Aslına bakarsanız birbirlerinden kaçamayacakları bir yerde zorunlu olarak kilitli kalmak, Sancar’la Gediz’e iyi bile gelebilir. Eteklerdeki taşlar dökülür belki birkaç yumruk daha patlar ama bir mesafe alınır diye düşünmek istiyorum çünkü benim gönlüm “Ortaklık devam, sadıçlık tamam”ı kabullenmiyor.
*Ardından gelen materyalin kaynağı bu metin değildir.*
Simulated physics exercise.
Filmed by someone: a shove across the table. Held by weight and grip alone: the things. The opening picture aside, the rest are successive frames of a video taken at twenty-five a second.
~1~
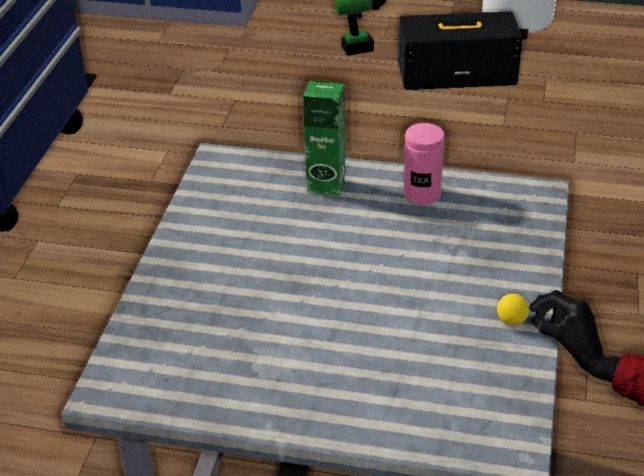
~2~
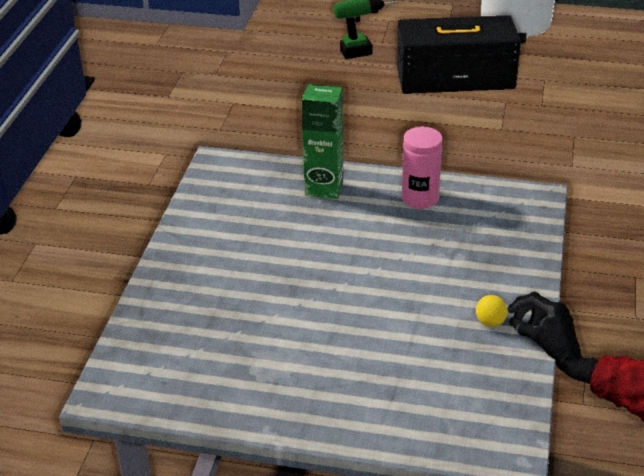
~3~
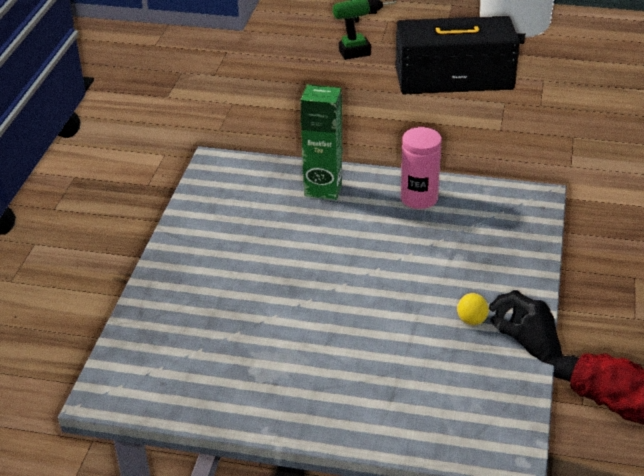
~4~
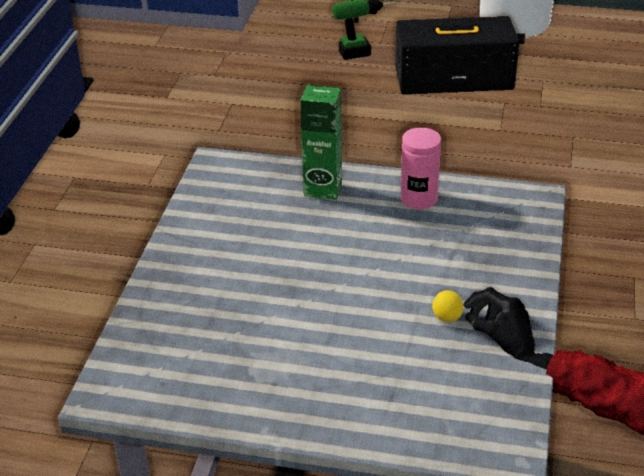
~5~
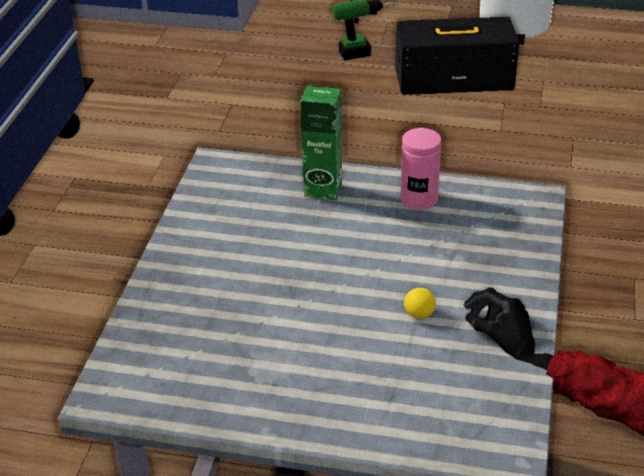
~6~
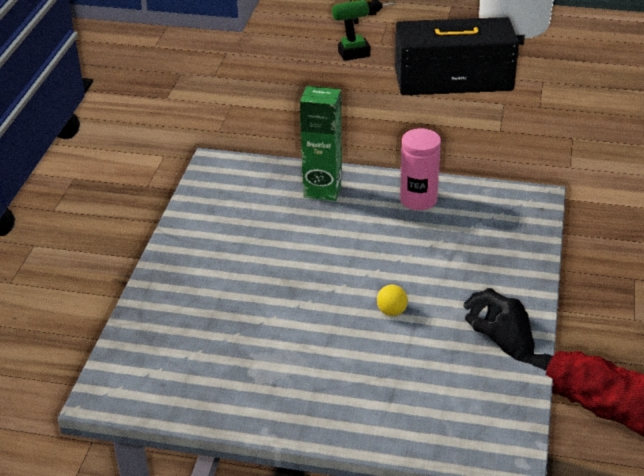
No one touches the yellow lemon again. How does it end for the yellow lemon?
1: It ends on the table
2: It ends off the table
(2) It ends off the table.
Then, 0.20 s on from there, yellow lemon shifted well along near (267, 285).
Then, 0.40 s on from there, yellow lemon shifted well along near (159, 271).
Then, 0.60 s on from there, yellow lemon now off the table.
Then, 0.90 s on from there, things are still on the move.
In the end, off the table, yellow lemon.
Onlar içeride kozlarını paylaşırken Nare, yine dışarıda birden çok cephede mücadele etmek zorunda kalacak ama asıl şimdi, Nare’nin başına gelenlerinin hesabını verecek olanlar düşünsün, bence!
Yazan, yöneten, canlandıran ve ekran gerisinde büyük yük sırtlayan bütün set ekibinin eline, emeğine sağlık.